For Wednesday, May 13th 2009, I'm Jon Masters with a summary of today's LKML traffic.
In today's issue: KVM, Xen, hibernate, forced CPU evacuation, hardware breakpoints, MEMORY_HOTPLUG_RESERVE, and asm-generic headers.
KVM. Not to be outdone by the tremendous volume of upstream Xen postings we have seen this week, Avi Kivity posted a series of KVM fixes against the 2.6.30-rc3 kernel. Perhaps the most interesting of these is the removal of guest access to Intel IO port 0x80. Historically, Operating Systems such as Linux have used trivial writes to port 0x80 (also know as the "debug port"), since these usually take a predictable number of processor cycles to complete, and can therefore be used in order to implement delay routines within the core kernel. However, some recent systems have had issues in which writes to hardware port 0x80 cause a hard lockup instead. Needless to say, this is less than ideal - especially when its potential risks cannot be adequately detected in an automated fashion - and has resulted in much less reliance on such "old school" style hacks by later kernels.

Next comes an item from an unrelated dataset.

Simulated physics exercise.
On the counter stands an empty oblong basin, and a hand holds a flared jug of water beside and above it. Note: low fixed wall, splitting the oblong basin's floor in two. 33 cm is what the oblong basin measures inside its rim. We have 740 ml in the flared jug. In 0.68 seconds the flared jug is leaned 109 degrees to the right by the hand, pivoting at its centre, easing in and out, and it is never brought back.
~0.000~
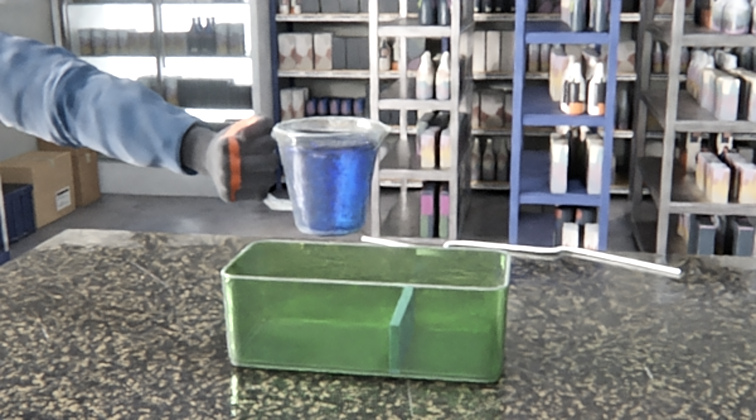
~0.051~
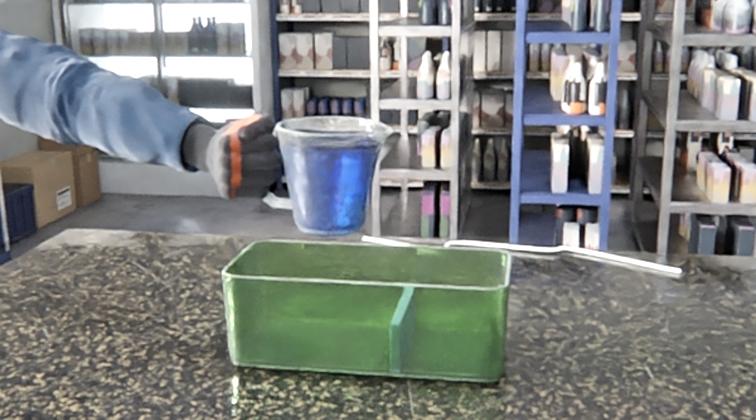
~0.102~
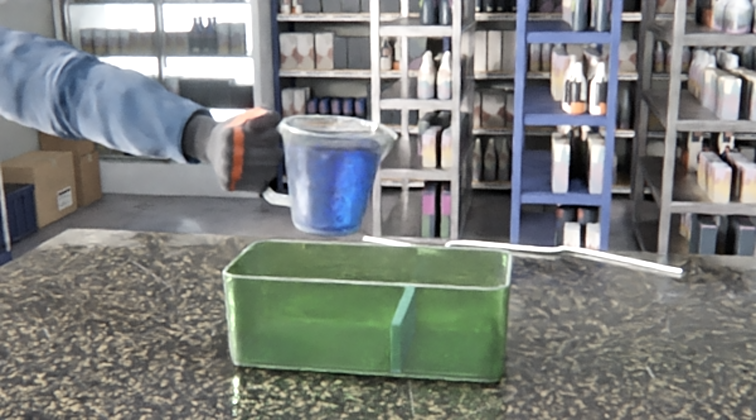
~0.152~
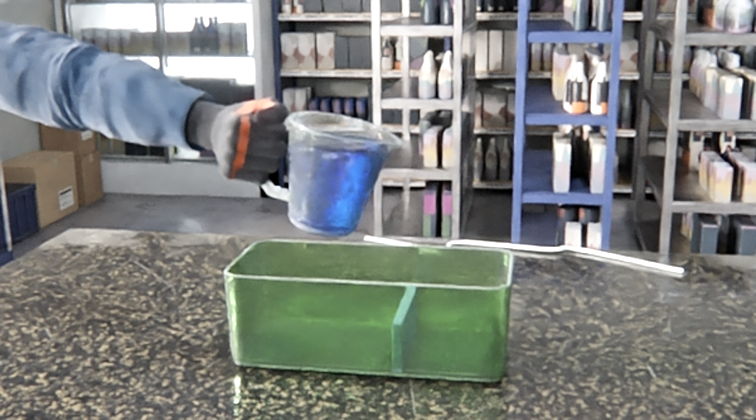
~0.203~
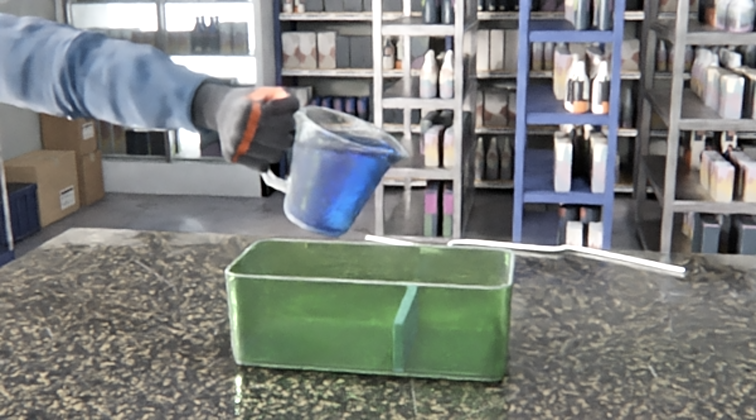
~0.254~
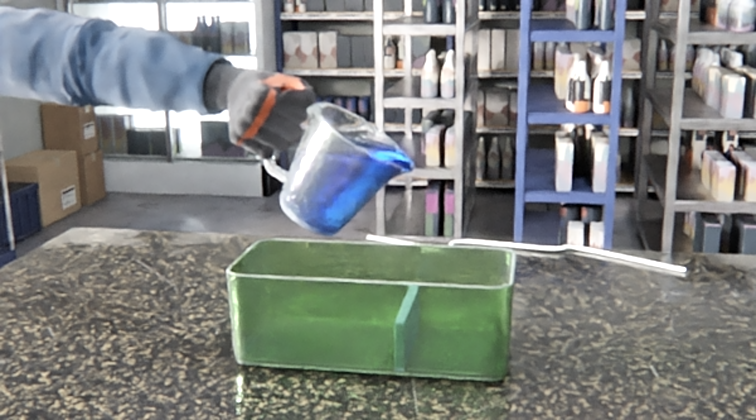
A gloved hand steadily tilting a clear jug of blue liquid to the right above a green, divided basin on a speckled counter.
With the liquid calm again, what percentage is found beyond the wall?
Beyond the wall there is roughly 78 percent.
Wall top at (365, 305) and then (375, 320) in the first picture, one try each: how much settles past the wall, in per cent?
95 % and 90 %.
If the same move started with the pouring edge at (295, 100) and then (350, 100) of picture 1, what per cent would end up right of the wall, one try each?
Try 1: 5 %; try 2: 35 %.
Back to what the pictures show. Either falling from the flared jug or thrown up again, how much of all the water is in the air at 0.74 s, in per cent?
Roughly 8 per cent.
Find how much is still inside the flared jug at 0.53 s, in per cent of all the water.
Fraction remaining: Approx. 44 per cent.
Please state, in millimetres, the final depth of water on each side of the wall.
Depths at rest: Left around 6 mm, right around 36 mm.
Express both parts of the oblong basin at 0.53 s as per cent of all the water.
Lab note: Left near 0, right near 36.
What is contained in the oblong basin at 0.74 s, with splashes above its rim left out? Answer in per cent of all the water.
Close to 86 in a hundred.
After 0.53 s the tilt is 97° and 45 per cent is still to pour, 0 is left of the wall and 37 right of it.
After 0.74 s the tilt is 109° and 5 per cent is still to pour, 14 is left of the wall and 72 right of it.
After 0.95 s the tilt is 109° and 0 per cent is still to pour, 19 is left of the wall and 78 right of it.
After 1.18 s the tilt is 109° and 0 per cent is still to pour, 19 is left of the wall and 78 right of it.
In the end 19 per cent lies left of the wall, 78 right of it and 3 outside.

Xen. Jeremy Fitzhardinge posted an interesting analysis performed by Intel of the performance hit of using the paravirt_ops interface provided by recent kernels for para-virtualization purposes. Apparently, much of that overhead comes from paravirtualized spinlocks. To quote Jeremy, "the extra call/return in the spinlock path is somehow causing an increase in the cycles/instruction of somewhere around 2-7% (seems to vary quite a lot from test to test). The working theory is that the CPU's pipeline is getting upset about the call->call->locked-op->return->return, and seems to be failing to speculate)". On another virtualization note, Izik Eidus posted an update to the KSM API moving away from ioctls and instead toward madvise.

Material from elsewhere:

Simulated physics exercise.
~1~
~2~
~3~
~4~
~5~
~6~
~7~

Hibernate. Rafael J. Wysocki posted the 4th version of a patch series aimed at reworking memory shrinking on hibernate. Shrinking (of virtual memory) is used in order to make room for the storage of the resultant hibernate image file within the system swap area. The patch series notices and corrects a needless shrinking of memory on systems suspending to RAM instead of to disk, since in the case of suspend to RAM, the RAM contents are preserved.
Forced CPU evacuation. Vaidyanathan Srinivasan posted version two of his patch series aimed at forced CPU evacuation. The basic premise is that, on sufficiently lightly loaded systems, a tradeoff can be made in which tasks are forced to migrate away from certain cores that will be kept idle in order to save power. This can be used in combination with CPU frequency regulation governors, thermal management (moving away from hotter cores), and other recent energy saving innovations.

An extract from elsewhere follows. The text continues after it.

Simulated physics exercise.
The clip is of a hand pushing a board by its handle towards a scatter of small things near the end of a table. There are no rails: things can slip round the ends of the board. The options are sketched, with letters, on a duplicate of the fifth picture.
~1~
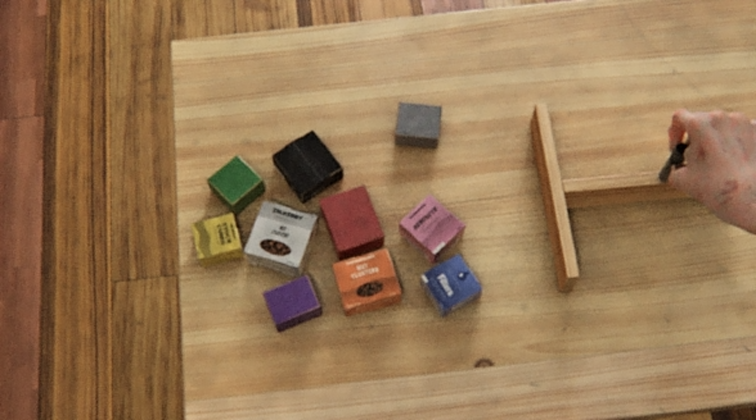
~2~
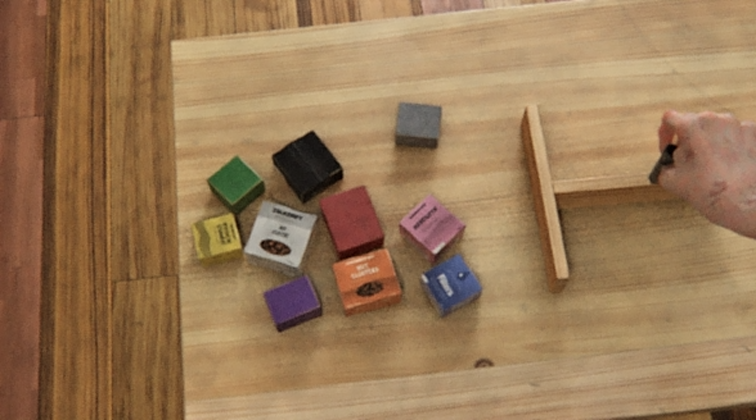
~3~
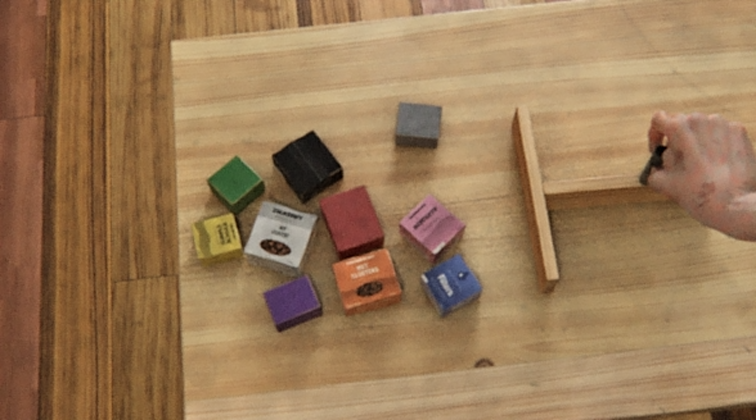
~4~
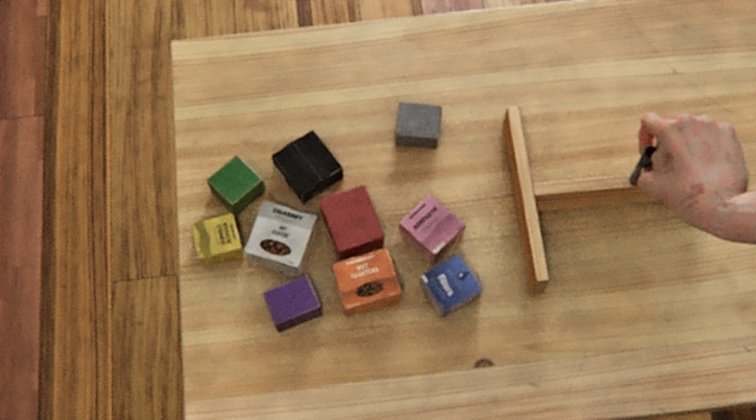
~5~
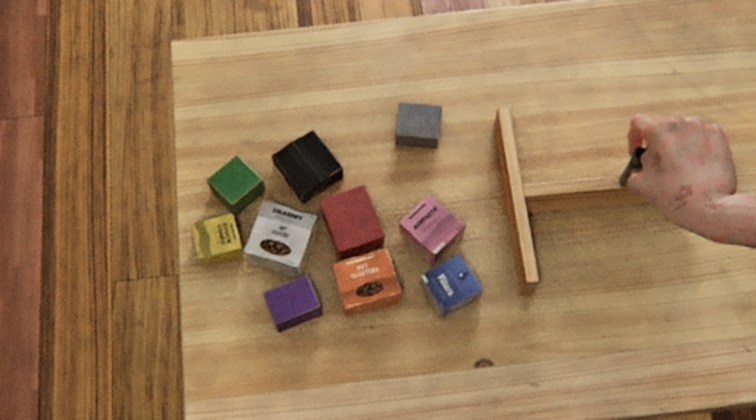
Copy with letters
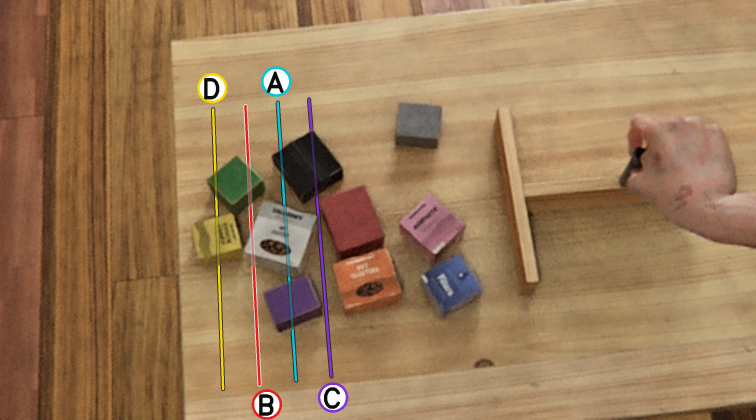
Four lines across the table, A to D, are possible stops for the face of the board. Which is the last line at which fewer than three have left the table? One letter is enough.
Stop at C.
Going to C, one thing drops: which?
It is the yellow packet.
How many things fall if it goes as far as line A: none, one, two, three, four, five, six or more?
Three.
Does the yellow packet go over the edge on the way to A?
Yes.
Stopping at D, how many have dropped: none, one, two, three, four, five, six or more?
In all, six or more.
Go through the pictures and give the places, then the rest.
The first frame shows board (557, 187); purple block (292, 304); red block (352, 223).
The second frame shows board (547, 188); grey block (419, 126).
The third frame shows board (537, 189); green block (236, 185).
The fourth frame shows board (527, 190); black box (308, 166).
The fifth frame shows board (518, 191); blue box (451, 286); yellow packet (218, 240); purple block (292, 304).
On the marked copy, A at (286, 233); B at (252, 237); C at (320, 230); D at (218, 241).
Following C. Soon after the start, board (446, 199); grey block (405, 125); blue box (424, 282).
Later, board (374, 207); yellow packet (192, 240); purple block (246, 309).
In the end, board (323, 212); yellow packet over the edge; purple block (194, 315); one fallen.
As for the rest, A drops three; B drops four; D drops six.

Hardware breakpoints. K. Prasad posted a patch series aimed at overhauling hardware breakpoint management. The work was originally done for the benefit of the ftrace tracing subsystem, and introduces various new structs - including a struct named hw_breakpoint - intended to generalize the creation and management of hardware breakpoints rather than having code touch the CPU registers that provide this interface directly. This allows for wider, conflict free in-kernel hardware breakpoint usage. These patches touch ptrace, ftrace, and process handling.
MEMORY_HOTPLUG_RESERVE. Yinghai Lu pointed out that historically, x86_64 had an architectural specific method for memory hotplug whereby it scanned the SRAT (Static Resource Affinity Table - part of the ACPI spec) for physical memory ranges that could by used for memory hot-add later. Those without physical memory would then be prepared for later additions by adding entries in the global memmap ahead of time. This depended upon DISCONFIG, which has now been removed, and so the HOTPLUG_RESERVE feature is now "dead".
asm-generic headers. Arnd Bergmann posted version 4 of a patch series aimed at cleaning up the asm-generic headers. The cleanups include the renaming of some core generic assembly files - e.g. signal.h, atomic.h, page.h, and uaccess.h. Arnd requested that Stephen Rothwell pull these changes into his next linux-next, while soliciting feedback on whether to send these patches to Linus, or whether there was a subsystem maintainer to target.
In today's announcements: git version 1.6.3.1. The latest release includes documentation fixes, and a number of helpful clarifications in the output displayed by various git sub-commands.
The latest kernel release is 2.6.30-rc5, which was released by Linus on Friday afternoon. An updated 2.6.30-rc6 is expected any day now.
Stephen Rothwell posted a linux-next for May 13th. Since Tuesday, the vfs tree gained a conflict against the ext4 tree, the block tree gained a build failure due to interactions with the scsi tree, for which Stephen reverted the affected commit and applied a patch. The kmemleak tree required one less merge fix, the driveir-core tree lost its build failure. Finally, two patches were needed for runtime problems in the net tree. Stephen added them in order to avoid holding up testing, but cautions that a proper fix will be needed in the net tree.
Andrew Morton released an updated mm-of-the-moment snapshot 2009-05-13-16-34.
That's a summary of today's LKML traffic. For further information visit kernel.org. I'm Jon Masters.